If you’re anything like me, the first thing you think about doing when your hope is small is…read a book or go to a conference. It’s sort of programmed into our contemporary way of being and doing–there’s nothing that we cannot master if we have the right training or education. And as American Christians, we’re a resource-rich people.

Don’t get me wrong, books and conferences aren’t all that bad. They’re just not the first place we should look when life in the Spirit starts to become flat, as it almost surely will at one time or another.

Faithful Christian living in a fallen world requires more of us than we have to offer–that’s the reason for God’s provision of the Holy Spirit to enliven our hearts and empower our faithfulness.

Calvin points out that our first and greatest resort in dry times is God Himself. We simply need ask God to restore to us the joy of our salvation and to trust that, feelings to the contrary, we belong to Him and that His purpose in our lives is to make us into saints. We ask God for inward and personal renewal and revival through prayer–conversation with God using both spontaneous words and forms of prayer used by the church over the ages.

We also have access to other tools that God has given to us to fortify our strengths and kindle the flame of our heart. The Westminster Larger Catechism identifies the word, sacraments, and prayer as the outward and ordinary means of grace. That is, the normal avenues that God has given us to get more of His grace into our lives.

Prayer is, of course, a lifting of our hearts up to God as we talked about above. It is a personal (and yet not always individual) interaction with God in and through Jesus Christ.

If we speak to God in prayer, God speaks to us in His Word–the Bible. As the Bible is read, reflected upon, studied, and taught we are given the gift of hearing the Word of God. Simply put, when the Bible speaks God speaks. Through careful reading, thoughtful reflection, and some hard work we can know and experience God in the Bible.

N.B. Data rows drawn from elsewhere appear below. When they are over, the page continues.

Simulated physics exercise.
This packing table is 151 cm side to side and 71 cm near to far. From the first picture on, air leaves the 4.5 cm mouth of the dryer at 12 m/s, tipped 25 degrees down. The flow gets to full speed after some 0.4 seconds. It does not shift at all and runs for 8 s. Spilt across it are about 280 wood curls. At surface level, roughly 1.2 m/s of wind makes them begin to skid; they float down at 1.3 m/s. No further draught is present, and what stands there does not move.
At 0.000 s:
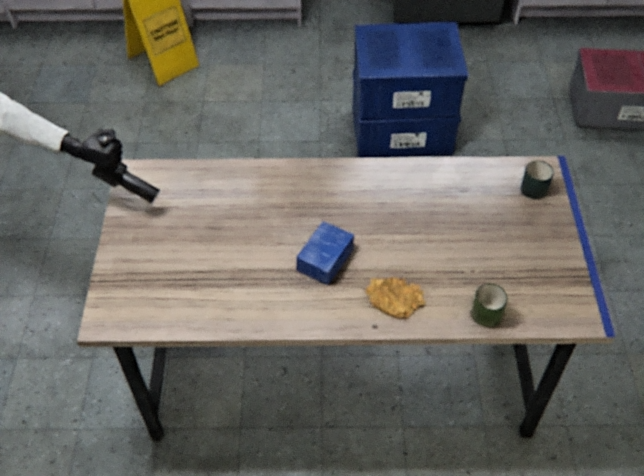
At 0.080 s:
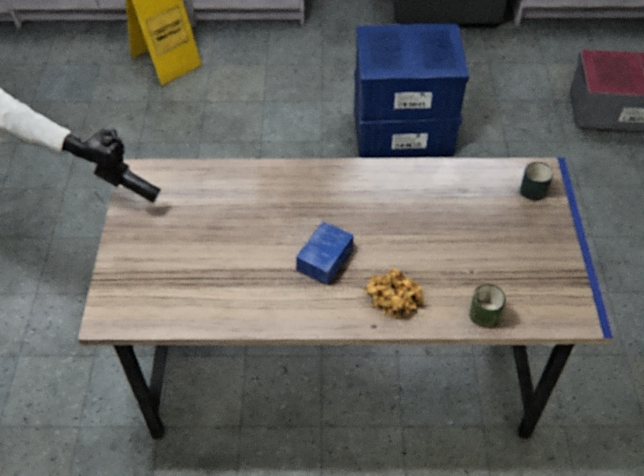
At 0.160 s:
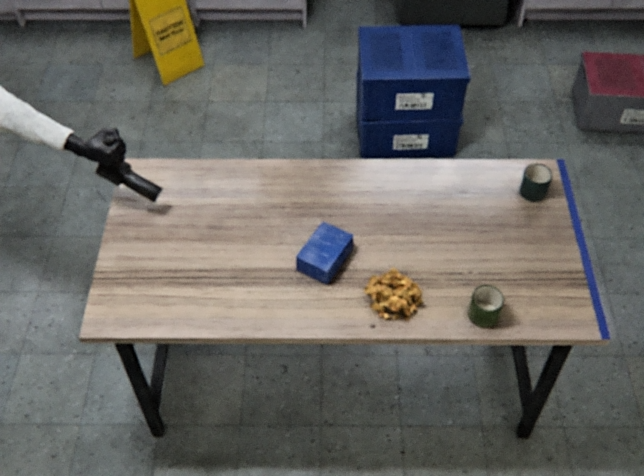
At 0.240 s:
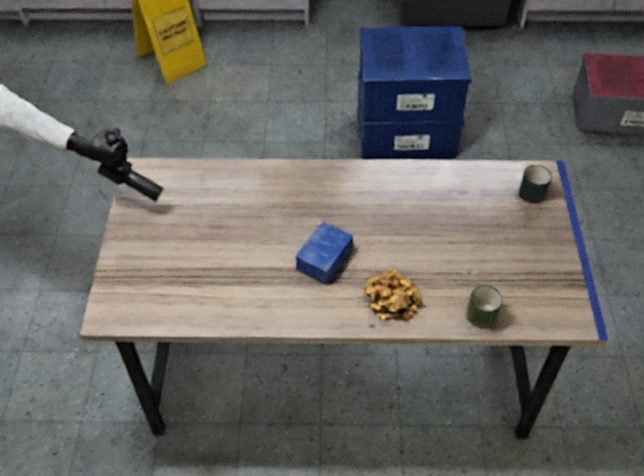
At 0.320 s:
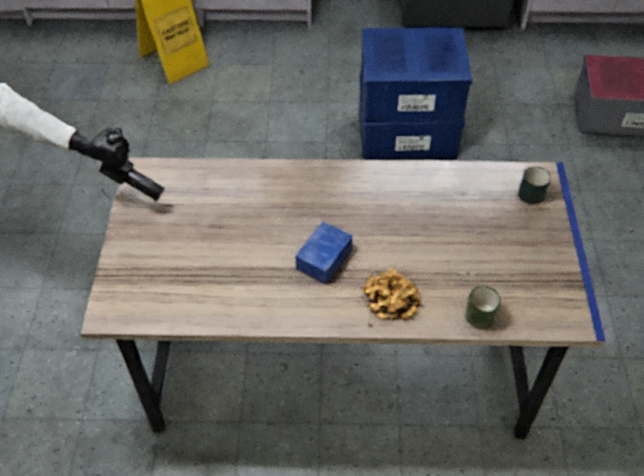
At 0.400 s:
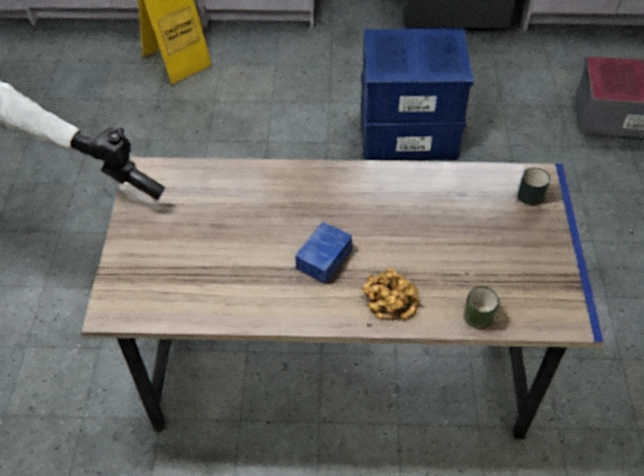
A tiled room with a wood-topped packing table is seen from above and in front, at a steep downward angle. A black-gloved hand in a white sleeve holds a dark dryer at the far left, with a blue block mid-table, tan curls nearer, two green mugs and a blue edge at right, and blue boxes behind. The hand and objects keep their places, the curls barely stir, and the view drifts very slightly.
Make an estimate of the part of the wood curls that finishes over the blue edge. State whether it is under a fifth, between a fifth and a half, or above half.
It comes to not even a fifth.
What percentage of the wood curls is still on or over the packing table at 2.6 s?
About 100 %.
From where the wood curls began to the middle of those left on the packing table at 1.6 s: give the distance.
Around 0 cm from the start.
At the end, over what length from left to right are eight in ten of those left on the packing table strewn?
Looks like some 10 cm to me.
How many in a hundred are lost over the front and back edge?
About 0 % front, about 0 % back.
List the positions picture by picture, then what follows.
In the first picture, the middle of the wood curls is near (396, 296), none has stirred yet and the mouth of the dryer is at (156, 197).
In the second picture, the middle of the wood curls is near (396, 296), none has stirred yet and the blue edge is centred on (586, 240).
In the third picture, the middle of the wood curls is near (395, 296), about 1 % have left their places, the top of a block is at (325, 246) and the top of a mug is at (488, 298).
In the fourth picture, the middle of the wood curls is near (394, 296) and about 1 % have left their places.
In the fifth picture, the middle of the wood curls is near (393, 296) and about 5 % have left their places.
In the sixth picture, the middle of the wood curls is near (392, 296) and about 5 % have left their places.
After 1.6 s, 72 % are on the move or not yet settled, 0 % are over the blue edge; the middle of those still in play is near (392, 292).
After 2.6 s, 68 % are on the move or not yet settled, 0 % are over the blue edge; the middle of those still in play is near (388, 295).
After 4.4 s, 59 % are on the move or not yet settled, 0 % are over the blue edge; the middle of those still in play is near (388, 295).
After 8.0 s, at the end, 0 % are over the blue edge; the middle of those still in play is near (388, 295).
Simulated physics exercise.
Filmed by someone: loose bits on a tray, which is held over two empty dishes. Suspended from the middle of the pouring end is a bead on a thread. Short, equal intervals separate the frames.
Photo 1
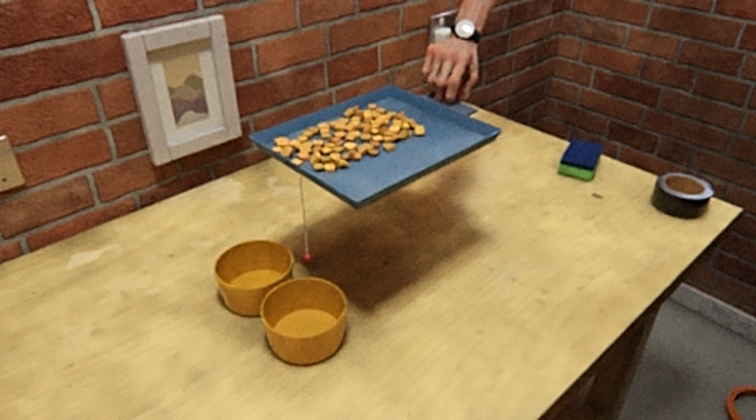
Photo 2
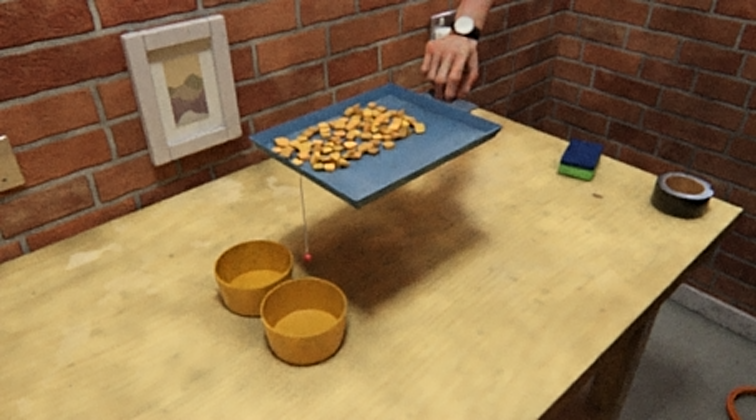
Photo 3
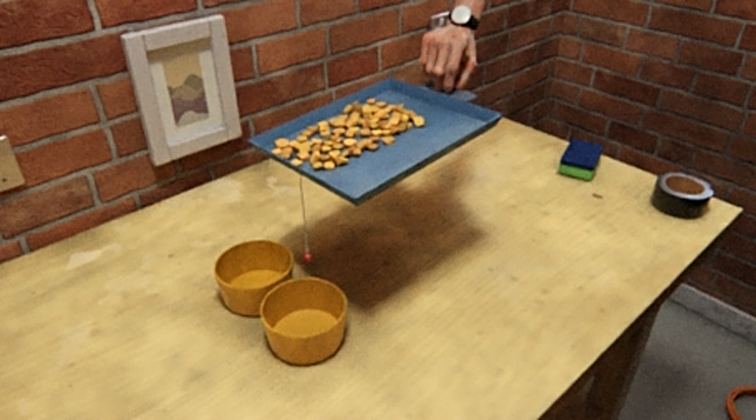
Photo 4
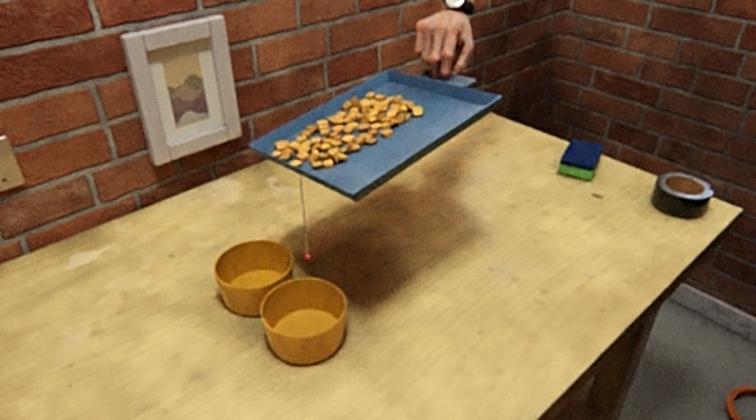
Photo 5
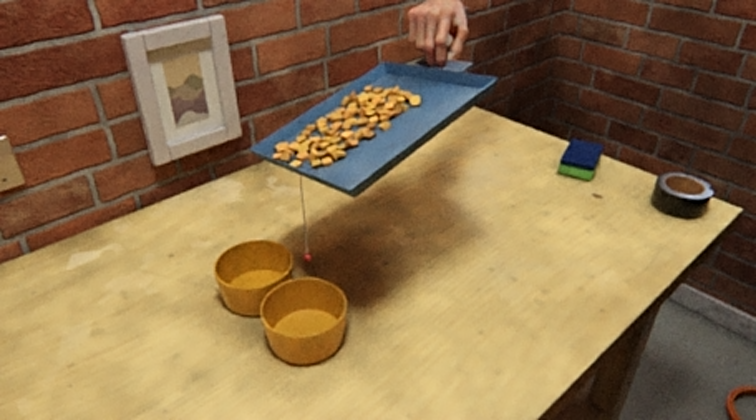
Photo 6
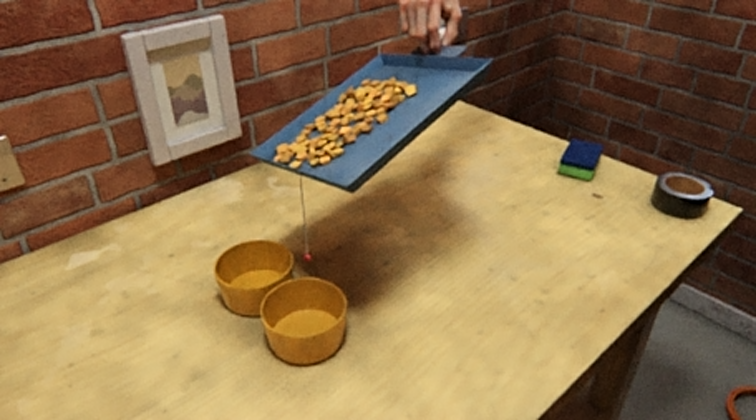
A blue tray of small golden-brown pieces starts out held by a hand at its far end, above two empty mustard-coloured bowls on a wooden table. The hand gradually raises that end, tilting the tray more steeply toward its left corner, while the pieces stay bunched together and the bowls remain empty.
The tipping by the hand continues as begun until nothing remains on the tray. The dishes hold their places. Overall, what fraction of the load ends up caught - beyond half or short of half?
The dishes will keep a minor share of it.
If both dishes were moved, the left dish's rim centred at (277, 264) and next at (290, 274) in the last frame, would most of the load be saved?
A minority, then a minority.
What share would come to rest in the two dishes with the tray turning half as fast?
Close to 20 per cent.
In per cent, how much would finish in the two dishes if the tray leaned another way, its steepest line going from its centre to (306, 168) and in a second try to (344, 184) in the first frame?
About 80 % and about 40 %.
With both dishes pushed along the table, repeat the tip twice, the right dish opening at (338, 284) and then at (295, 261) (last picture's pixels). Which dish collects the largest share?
In the first try it's the one on the left, and in the second it's the one on the left.
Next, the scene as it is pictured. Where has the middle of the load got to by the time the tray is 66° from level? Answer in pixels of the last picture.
The load is centred near (287, 152).
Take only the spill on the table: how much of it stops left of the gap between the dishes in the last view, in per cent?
60 per cent, roughly.
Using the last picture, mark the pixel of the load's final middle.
Centre at rest: Close to (270, 262).
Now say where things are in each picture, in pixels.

Lastly, God works to give us strength and fresh hope through the sacraments. A sacrament is an outward and visible sign of an inward and invisible grace. I’m think mostly about the Lord’s Supper here. There is no reason we shouldn’t be celebrating Communion weekly. If the Lord’s Supper is a means of grace, if it is an ordinary means of grace, if it is a way of enacting the Word of God and forming that Word in our hearts and minds through physical action, why not do it more than quarterly or monthly?